Overnight, smart education was introduced into the learning process, gradually restoring public confidence back to publish schools. This could have been possible because of her trainings in different professional fields and her experiences as a teacher, instructor and trained formative specialist in educational assessments.

A close study of the restructuring that blew through the reform processes, where displacements of archaic teaching styles were imminent, could be seen through the lenses of innovation, digital technologies, computers and other teaching and learning aids, all capped up in smart education.

Smart education, introduced for the first time in public schools by the PPSMB Chairman, is defined as a technology driven learning system that supports and enhances the capacity of the instructors or teachers while enabling the learners or students to learn more efficiently, effectively, comfortably, and flexibly. This has been further stressed to include the effective and coherent use of information and communication technologies to arrive at a learning outcome deploying a suitable and adaptable pedagogical approach.

A visit to some of the secondary schools would fascinate one’s sense of epistemological inquisitiveness, satisfaction and the learning outcomes the approach employed by the PPSMB under Mrs. Favour Ugwuanyi’s watch yielded within a short period.

This was no easy task achieving these great feats. It needs commitment, dedication, discipline and courage to whittle the traditional resistance usually associated with change and reform. To accommodate teachers and make them, first, productive to themselves, and second, bear meaningful outputs through their students, the Chairman had to engage them in requisite and climacteric training mission where resource personnel had to take them on the new pattern of learnings and teachings.

Aside the general workshops and seminars, teachers and instructors were trained on the use of computer and other facilitating devices for teaching. E-learning, E-book, smart-boards, etcetera, were introduced as means of preparing them for migration into a digital teaching space required in today’s 21st century. This is novel to the system before her assumption of office.

In addition, the importance of skills acquisition and technical training that overhauled the face of education meant at capturing the school children at young age became a fundamental incorporation in the curriculum. Through various skills summits organised by the board, students started thinking outside the classroom to practical acquisition of skills that could be commercialized.

Indeed, this is the convergence of one of the educational policies of the incoming administration, much elaborated in the manifesto—Statement of Purpose, which explained its cut out programmes for every growing child of age 12 to acquire at least a skill before age 18. It’s absolutely commendable as it will build able-bodied self-reliant citizens.
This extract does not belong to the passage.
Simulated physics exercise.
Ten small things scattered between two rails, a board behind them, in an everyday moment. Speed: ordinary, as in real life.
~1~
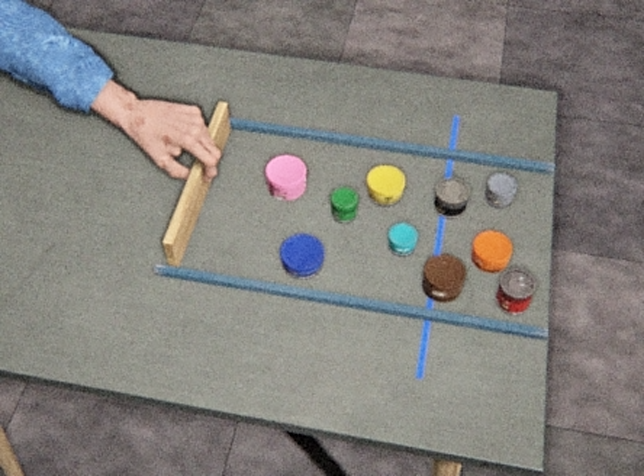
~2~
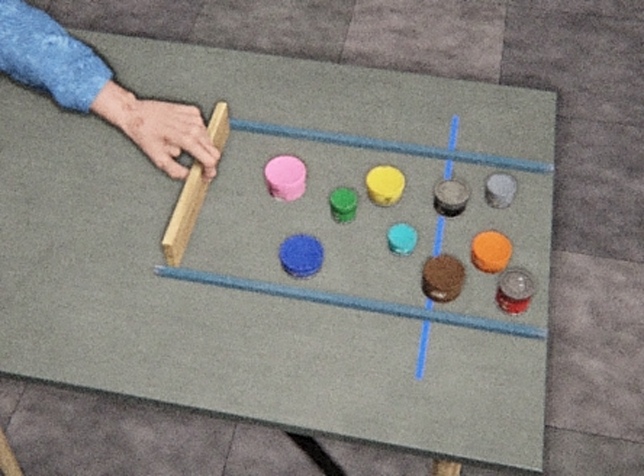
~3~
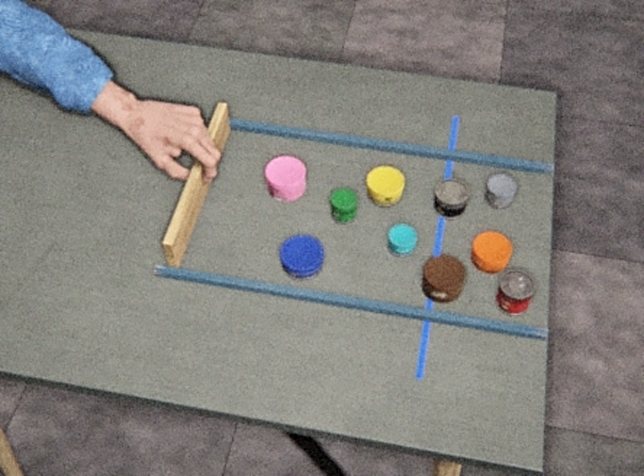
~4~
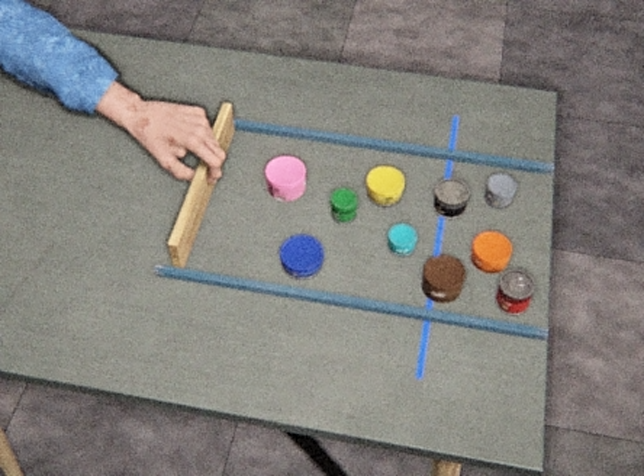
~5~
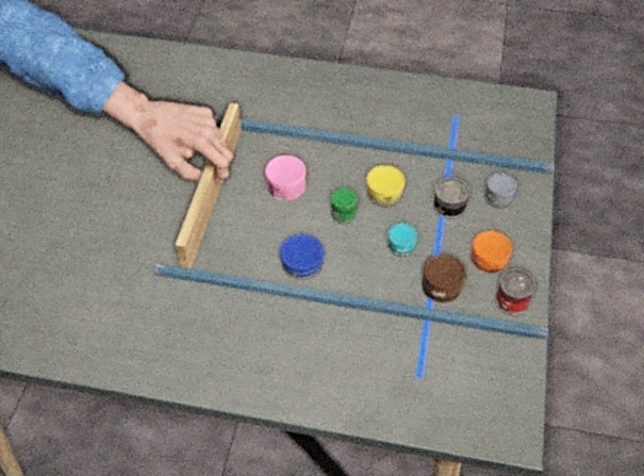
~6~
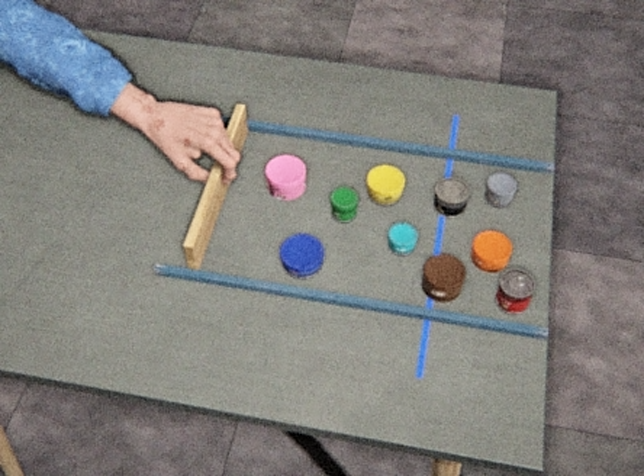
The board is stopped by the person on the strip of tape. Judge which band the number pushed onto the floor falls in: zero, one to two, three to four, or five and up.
After the sweep, the pieces gone from the top come to zero, as it turns out.
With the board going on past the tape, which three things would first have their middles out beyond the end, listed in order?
Order: Red tin, then grey tin, then brown tub.
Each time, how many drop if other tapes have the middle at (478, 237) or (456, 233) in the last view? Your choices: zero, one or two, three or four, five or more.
Taken in order, that's one to two and then none at all down.
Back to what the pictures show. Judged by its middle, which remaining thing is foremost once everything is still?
The answer: The red tin.
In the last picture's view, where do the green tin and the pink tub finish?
Final pixels, roughly: (454, 224) for the first, (465, 193) for the other.
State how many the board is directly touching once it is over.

Between 2021 and 2022, the state emerged first and best in its West Africa Examination Council’s results rating with over 93% success. This couldn’t have been possible without the trainings given to teachers and students and without the discipline mechanism introduced by the Favour Ugwuanyi’s laudable projects management and educational supervision.

Today, most parents are reckoning with these new policies meant at stamping out inefficiency, indiscipline, failure and rot in the educational system while sanctioning a new reward mechanism, teaching and learning processes, intellectual and practical pursuits that will not only build a self-confident and versatile grandaunt but also contribute in nation-building.

Chris Onyekwere, a London-trained Educationist, writes from Enugu.